An Android client for Mastodon-compatible social networks

★★★★★

Impressed at how smoothly it works, especially with multiple accounts on both Mastodon and Pixelfed. Sharing from another app asking which account you want to post as is a particularly nice touch - I’ve had trouble with other apps (such as Instagram) where I share a photo and discover at the last stage of editing that it’s on the wrong account. The only thing I miss is having a dedicated space for DMs.

The Time Traders

Andre Norton

★★★★☆

Apparently I’m still a sucker for time travel stories. The Time Traders (1958) is a cold war spy novel, but it’s a temporal cold war – more accurately, it’s a temporal front in our cold war. Both sides have time travel, the “Reds” have been plundering another era for technology, and the west is trying to find the source and shut it down.

I wouldn’t accuse it of being deep. About the only philosophical point is that today’s misfits blend in better with other times. It’s also very rooted in the cold war mentality. But it’s a satisfying adventure through the arctic and bronze age Europe, with characters who have modern knowledge and goals, but are making do with bronze-age technology. There is a swerve toward the end, but it works.

Star Born

Andre Norton

★★★★★

I enjoyed Star Born (1957) a lot more than Star Hunter. The main characters are more interesting, the world is more fleshed out and has more to do with the story itself, and the story actually has a point to it beyond “cool stuff happens!”

Again there are two main characters: one the descendant of humans who fled an oppressive Earth decades ago and were stranded on another world. The other, a member of a modern survey team from a freer Earth. The colonists befriended an ocean-dwelling species that helped them survive, but the survey team is focused on the cities built by the planet’s other intelligent species, one that looks more human and has more complex technology, but is far more brutal and warlike than the mer-people.

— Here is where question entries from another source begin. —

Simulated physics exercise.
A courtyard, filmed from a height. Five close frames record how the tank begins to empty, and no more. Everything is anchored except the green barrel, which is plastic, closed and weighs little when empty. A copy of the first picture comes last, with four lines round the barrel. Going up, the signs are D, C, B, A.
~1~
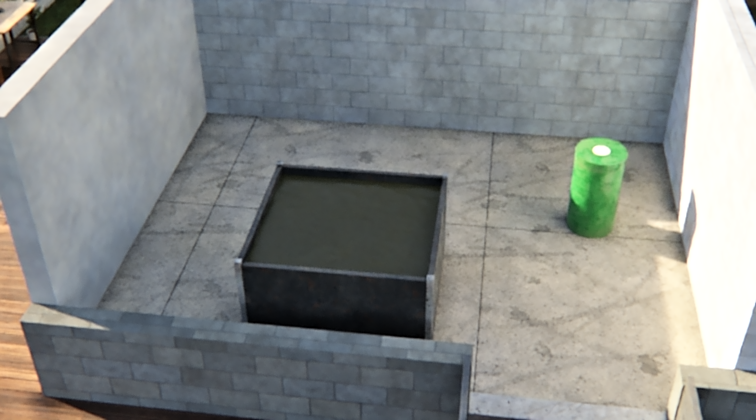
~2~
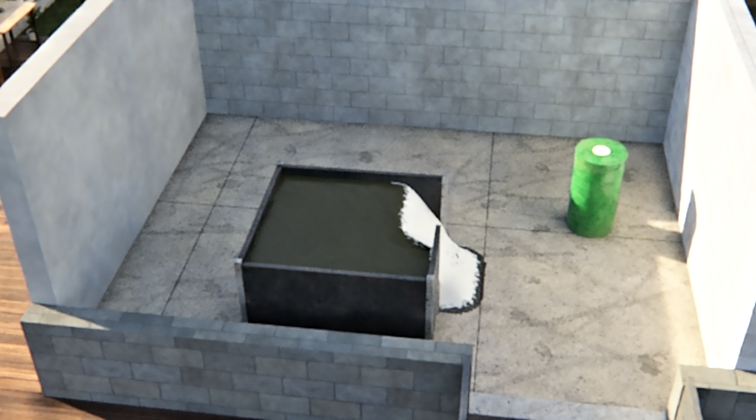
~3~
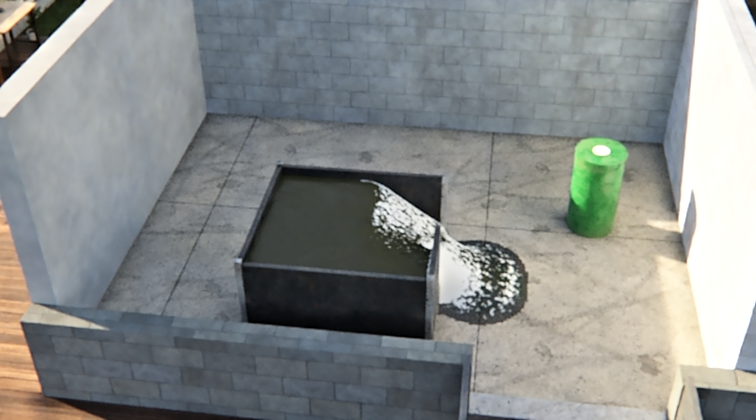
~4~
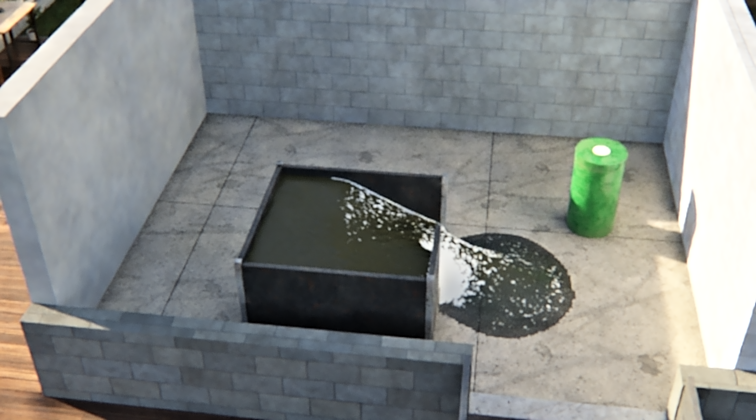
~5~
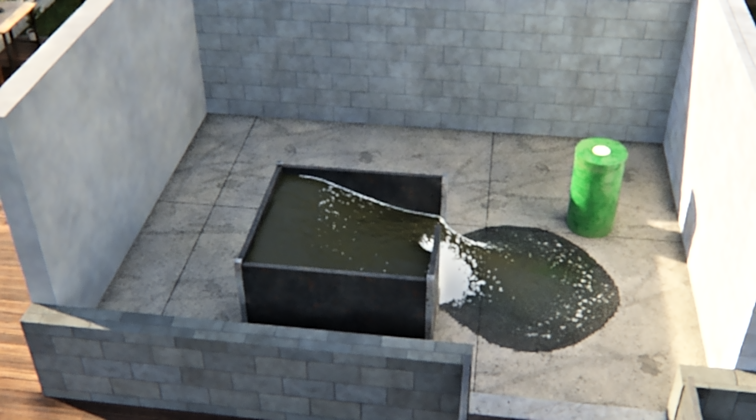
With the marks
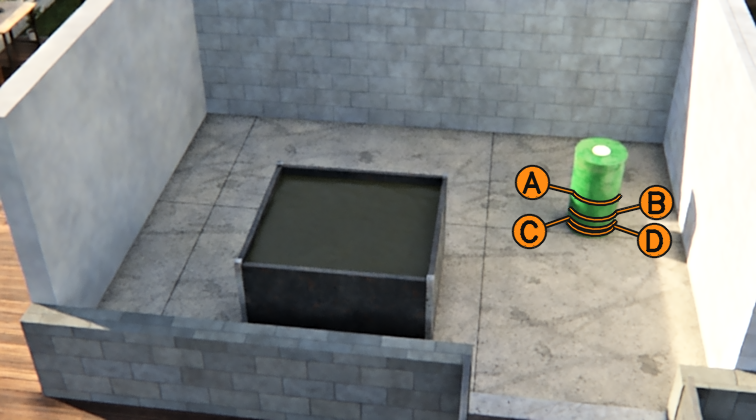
A dark square tank of murky water pouring from its right side, a foamy puddle spreading across the walled concrete yard.
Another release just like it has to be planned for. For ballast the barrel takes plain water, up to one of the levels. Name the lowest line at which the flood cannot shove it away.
The answer is level A.
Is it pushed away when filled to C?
Yes.
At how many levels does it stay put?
One of the four.
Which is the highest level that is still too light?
Level B.
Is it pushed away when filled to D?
Yes, it does.
In orange, A at (597, 203); B at (594, 219); C at (592, 229); D at (592, 234); from the bottom up D, C, B, A.
Choosing A, it does not move.
Choosing B, it is pushed about its own width away.
Choosing C, it is pushed about 4 times its own width away.
Choosing D, it is pushed about 5 times its own width away.
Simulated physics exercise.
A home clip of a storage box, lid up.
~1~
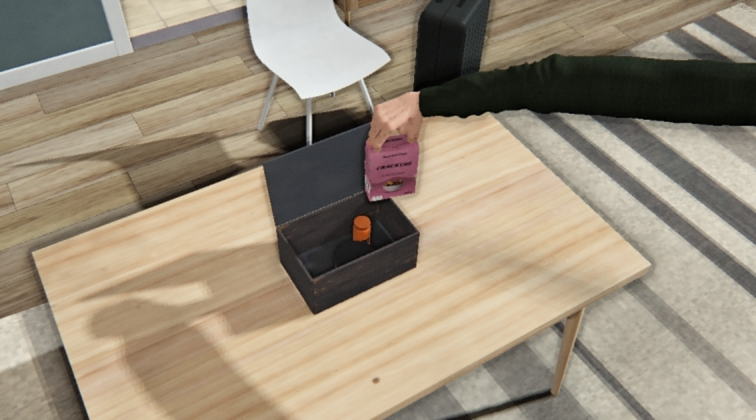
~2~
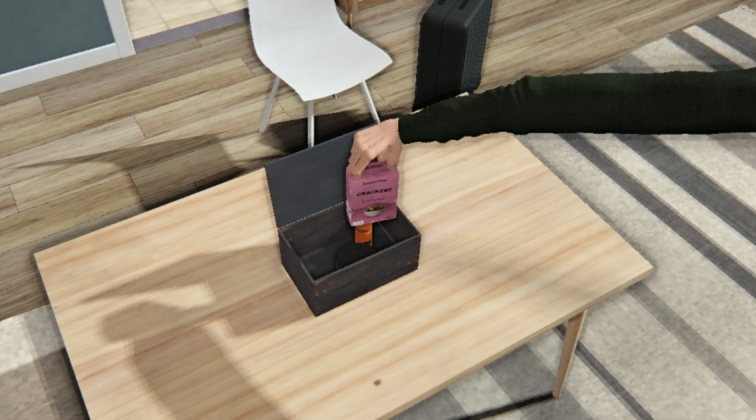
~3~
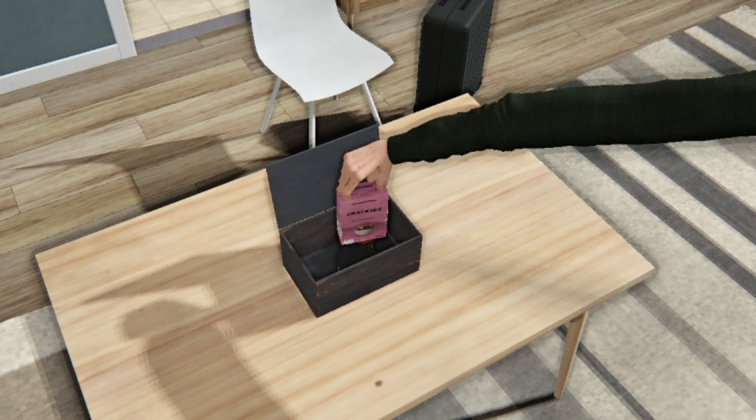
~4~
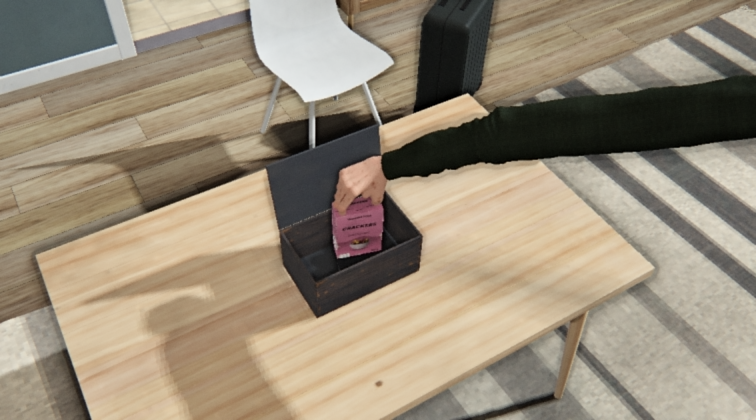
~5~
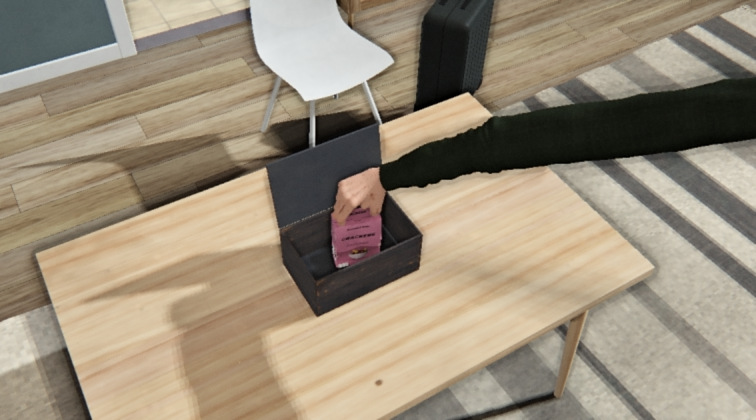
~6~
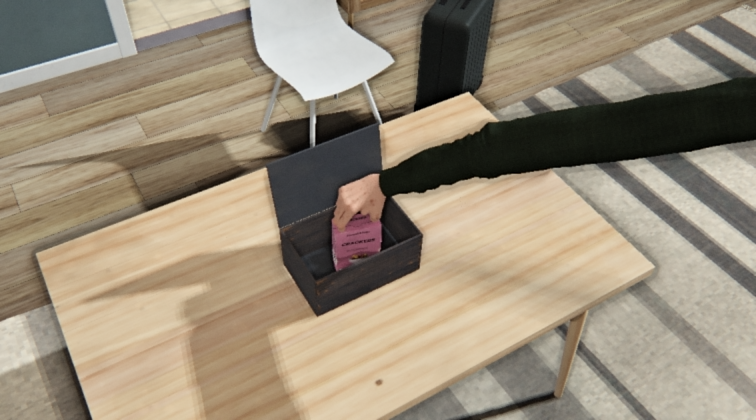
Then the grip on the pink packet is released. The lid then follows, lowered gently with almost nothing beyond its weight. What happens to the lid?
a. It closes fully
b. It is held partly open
b, it is held partly open.
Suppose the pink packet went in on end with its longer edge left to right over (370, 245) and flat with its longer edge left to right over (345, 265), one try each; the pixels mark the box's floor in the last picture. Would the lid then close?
The lid stays partly open the first time and goes all the way down the second time.
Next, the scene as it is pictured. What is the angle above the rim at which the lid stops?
Some 40 degrees above the rim, more or less.
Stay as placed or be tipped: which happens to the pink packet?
By the end it has kept its angle.
Then, 1.10 s later than the last frame, lid starting down.
Then, 1.60 s later than the last frame, lid 60° above the rim.
Then, 1.90 s later than the last frame, lid 39° above the rim.
Then, 4.00 s later than the last frame, pink packet resting near (356, 243).
When it is over, lid 39° above the rim; all 3 as before. End places, in pixels of the last picture, pink packet near (356, 243).
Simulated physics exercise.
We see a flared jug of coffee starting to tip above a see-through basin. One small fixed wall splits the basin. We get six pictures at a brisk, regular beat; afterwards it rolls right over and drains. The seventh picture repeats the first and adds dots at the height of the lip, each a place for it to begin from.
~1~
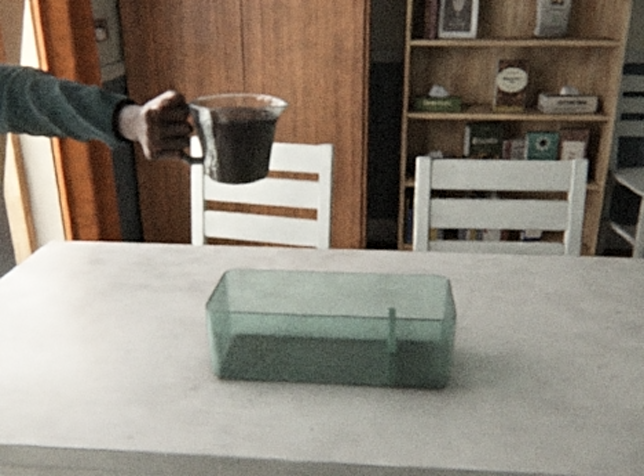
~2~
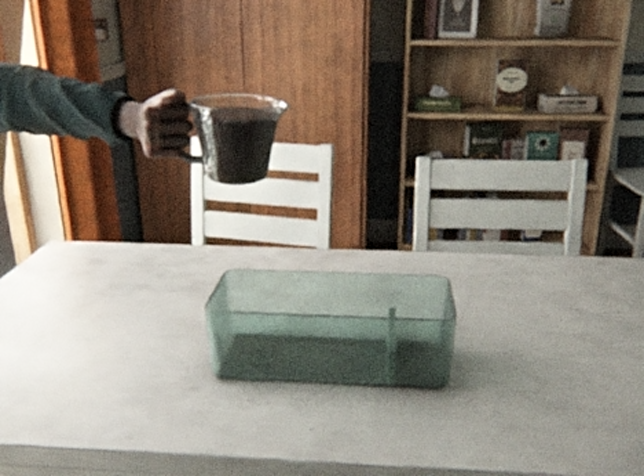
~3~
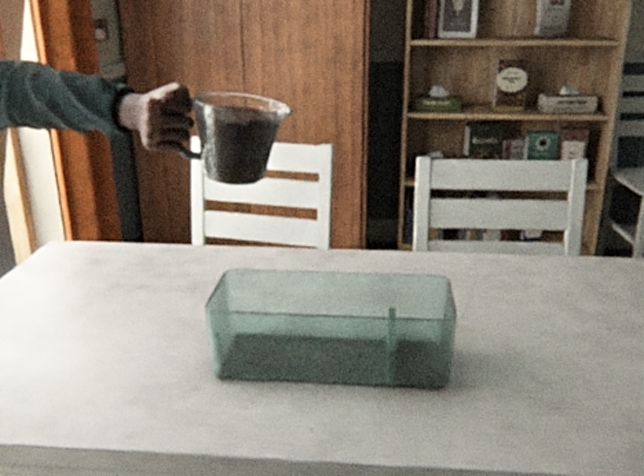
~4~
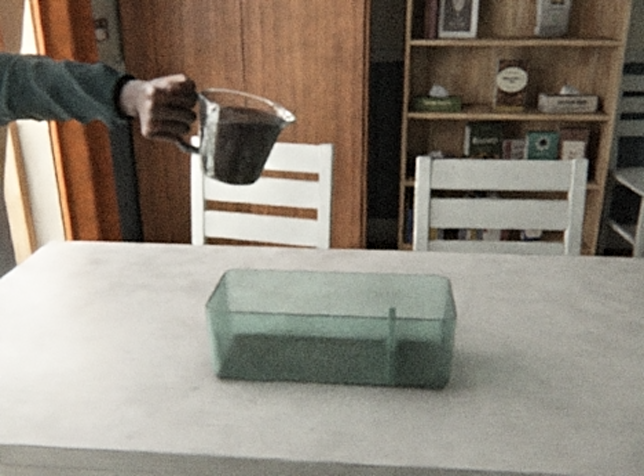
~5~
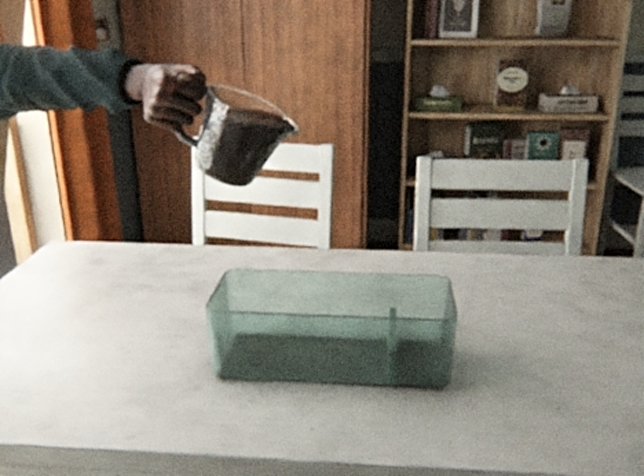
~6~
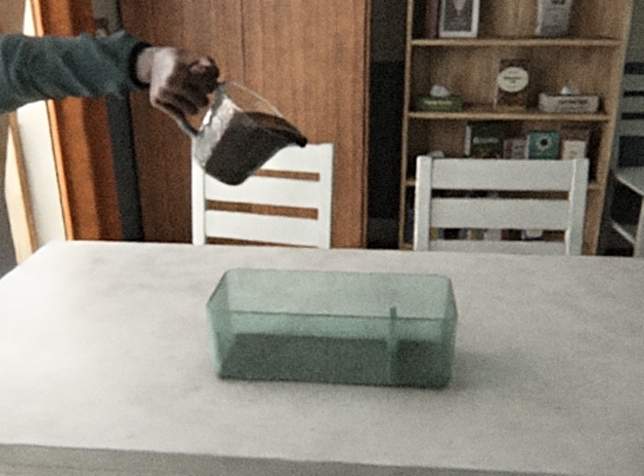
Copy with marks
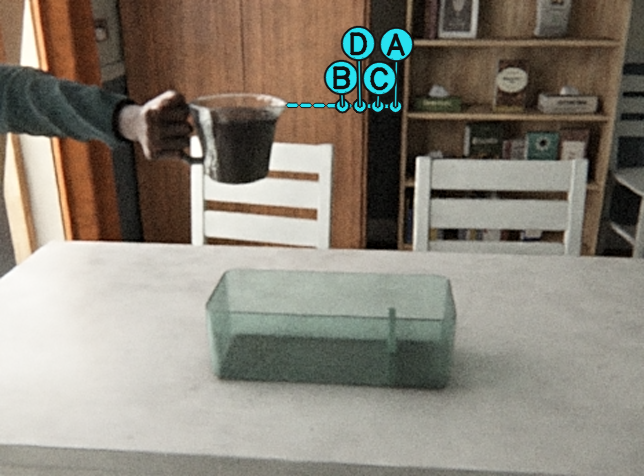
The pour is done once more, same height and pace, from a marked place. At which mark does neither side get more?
Choose B.
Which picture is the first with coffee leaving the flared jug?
Picture 6.
In cyan, A at (395, 106); B at (342, 105); C at (377, 106); D at (360, 105).
With A, about 19 % ends left of the wall and 69 % right of it; 12 % is lost outside.
With B, about 48 % ends left of the wall and 45 % right of it; 6 % is lost outside.
With C, about 28 % ends left of the wall and 66 % right of it; 6 % is lost outside.
With D, about 22 % ends left of the wall and 70 % right of it; 8 % is lost outside.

On one level it’s an adventure: the human born on this world is going through a rite of passage with his best friend from the mer-people. The city-builders are sifting through the ruins of their own nuclear war for lost technology. There are giant beasts to fight and so on. But woven through it are themes of colonialism, prejudice, and cultural identity, sometimes nuanced, sometimes ham-handed, but ultimately more important than the space opera.

It’s a sequel to The Stars are Ours, but I didn’t know that going in and didn’t feel like anything was missing. The book stands well on its own.